Editorial

Koster's argument

Missouri Attorney General Chris Koster filed a document last week supporting a lawsuit put forward by Florida and 25 other states arguing the constitutionality of the president's federal health care law.

Koster, a Democrat, says he supports an expansion of health care coverage, but in light of Missouri voters' support for Proposition C, a measure passed by 71 percent last August barring the government from mandating health insurance coverage, he believed the legal challenge against the mandate was necessary.

Koster also said the mandate surpasses what courts have previously determined to be the legislative branch's authority in regulating interstate commerce under the U.S. Constitution. He compared the federal law's penalties in his brief to a Missouri farmer being penalized for deciding not to plant wheat or Congress penalizing an individual for not receiving an annual prostate exam.

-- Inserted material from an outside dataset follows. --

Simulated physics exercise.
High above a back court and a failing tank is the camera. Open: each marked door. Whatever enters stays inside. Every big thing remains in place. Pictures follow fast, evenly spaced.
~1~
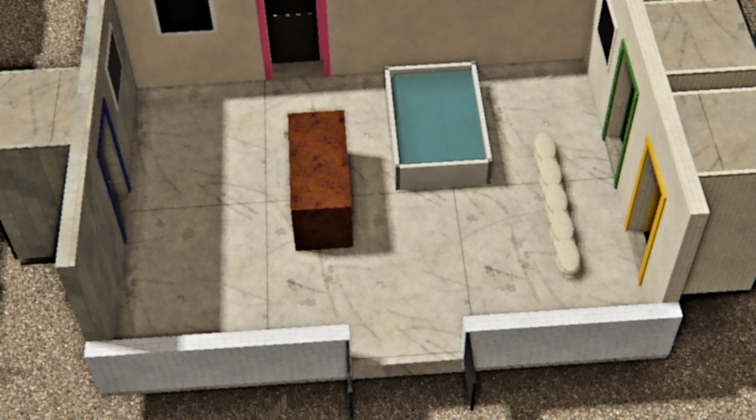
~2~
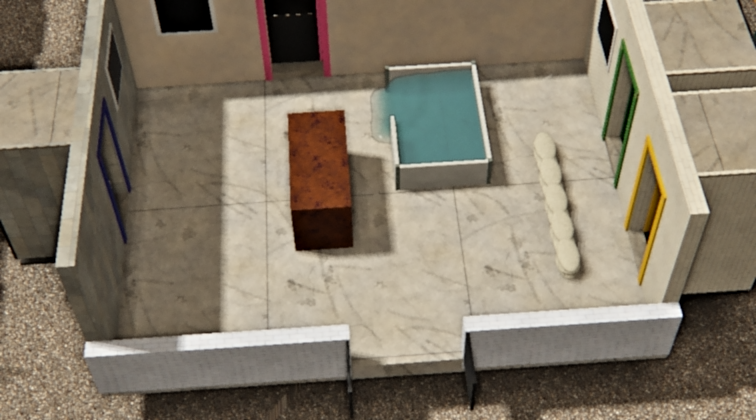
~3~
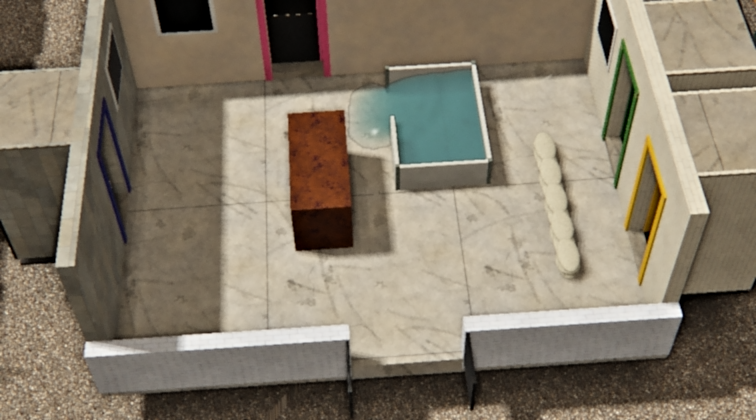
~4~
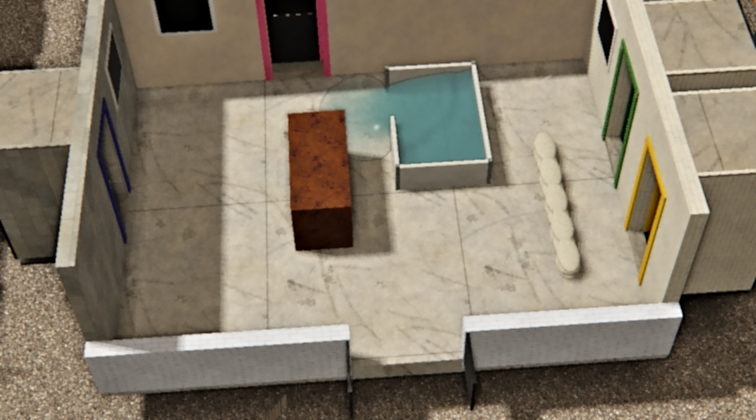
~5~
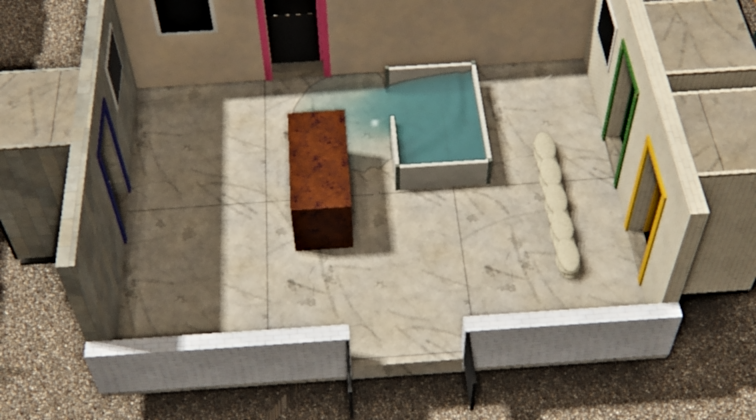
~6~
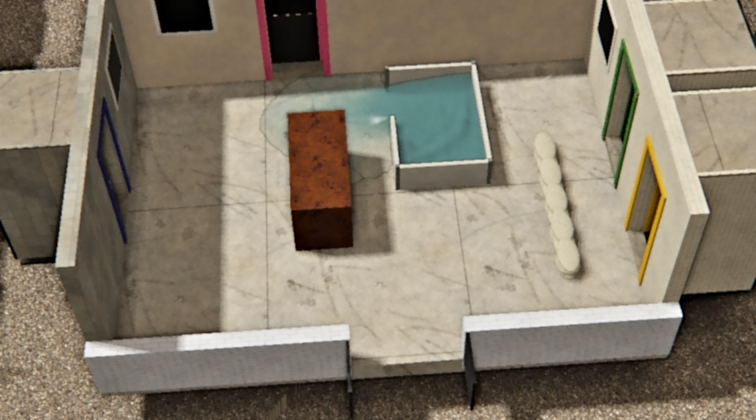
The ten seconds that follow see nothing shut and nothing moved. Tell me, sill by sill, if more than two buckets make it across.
In the end the green door is going to let through no more than allowed, the yellow door is going to let through no more than allowed, the pink door is going to let through no more than allowed, the blue door is going to let through more than allowed.
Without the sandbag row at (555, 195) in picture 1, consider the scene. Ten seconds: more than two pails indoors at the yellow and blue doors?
Yellow door: Below the threshold, blue door: Above the threshold.
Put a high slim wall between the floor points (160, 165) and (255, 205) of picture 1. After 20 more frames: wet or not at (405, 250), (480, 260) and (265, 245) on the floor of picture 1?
Taking the points in order, they are high and dry, high and dry and high and dry.
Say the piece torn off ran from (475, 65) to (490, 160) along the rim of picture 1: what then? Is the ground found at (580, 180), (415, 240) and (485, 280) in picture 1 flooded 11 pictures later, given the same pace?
Submerged, unwetted, submerged.
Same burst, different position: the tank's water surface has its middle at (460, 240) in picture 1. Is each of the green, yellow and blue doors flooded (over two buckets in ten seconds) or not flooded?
My reading: The green one takes less, the yellow one stays under, the blue one is under.
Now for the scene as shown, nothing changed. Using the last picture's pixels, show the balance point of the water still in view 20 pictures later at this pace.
Close to (293, 134), I reckon.
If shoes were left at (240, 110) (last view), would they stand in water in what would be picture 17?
That spot would be soaked.
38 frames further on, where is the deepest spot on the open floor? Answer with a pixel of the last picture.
Somewhere near (116, 369), I think.
A moment on, water covers 20 % of the floor; the green door not reached, the yellow door not reached, the pink door wet at the sill, nothing in, the blue door not reached.
Next, water covers 25 % of the floor; the green door not reached, the yellow door not reached, the pink door wet at the sill, nothing in, the blue door not reached.
Then, water covers 25 % of the floor; the green door not reached, the yellow door not reached, the pink door under two buckets in, the blue door under two buckets in.
Later, water covers 40 % of the floor; the green door not reached, the yellow door not reached, the pink door under two buckets in, the blue door over two buckets in.
In the end, water covers 60 % of the floor; the green door not reached, the yellow door not reached, the pink door under two buckets in, the blue door over two buckets in.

Koster's argument comes nine months after Lt. Gov. Peter Kinder filed a Missouri specific case against the law last July. Kinder's two briefs filed await a federal judge's ruling.

The health care law has been a divisive issue from the beginning, with legal scholars and even federal judges expressing a difference of opinion on the law's constitutionality. And while it is curious that Attorney General Koster chose to file with the Florida case and not Missouri's, we commend him for making an effort to represent the wishes of the state's voters.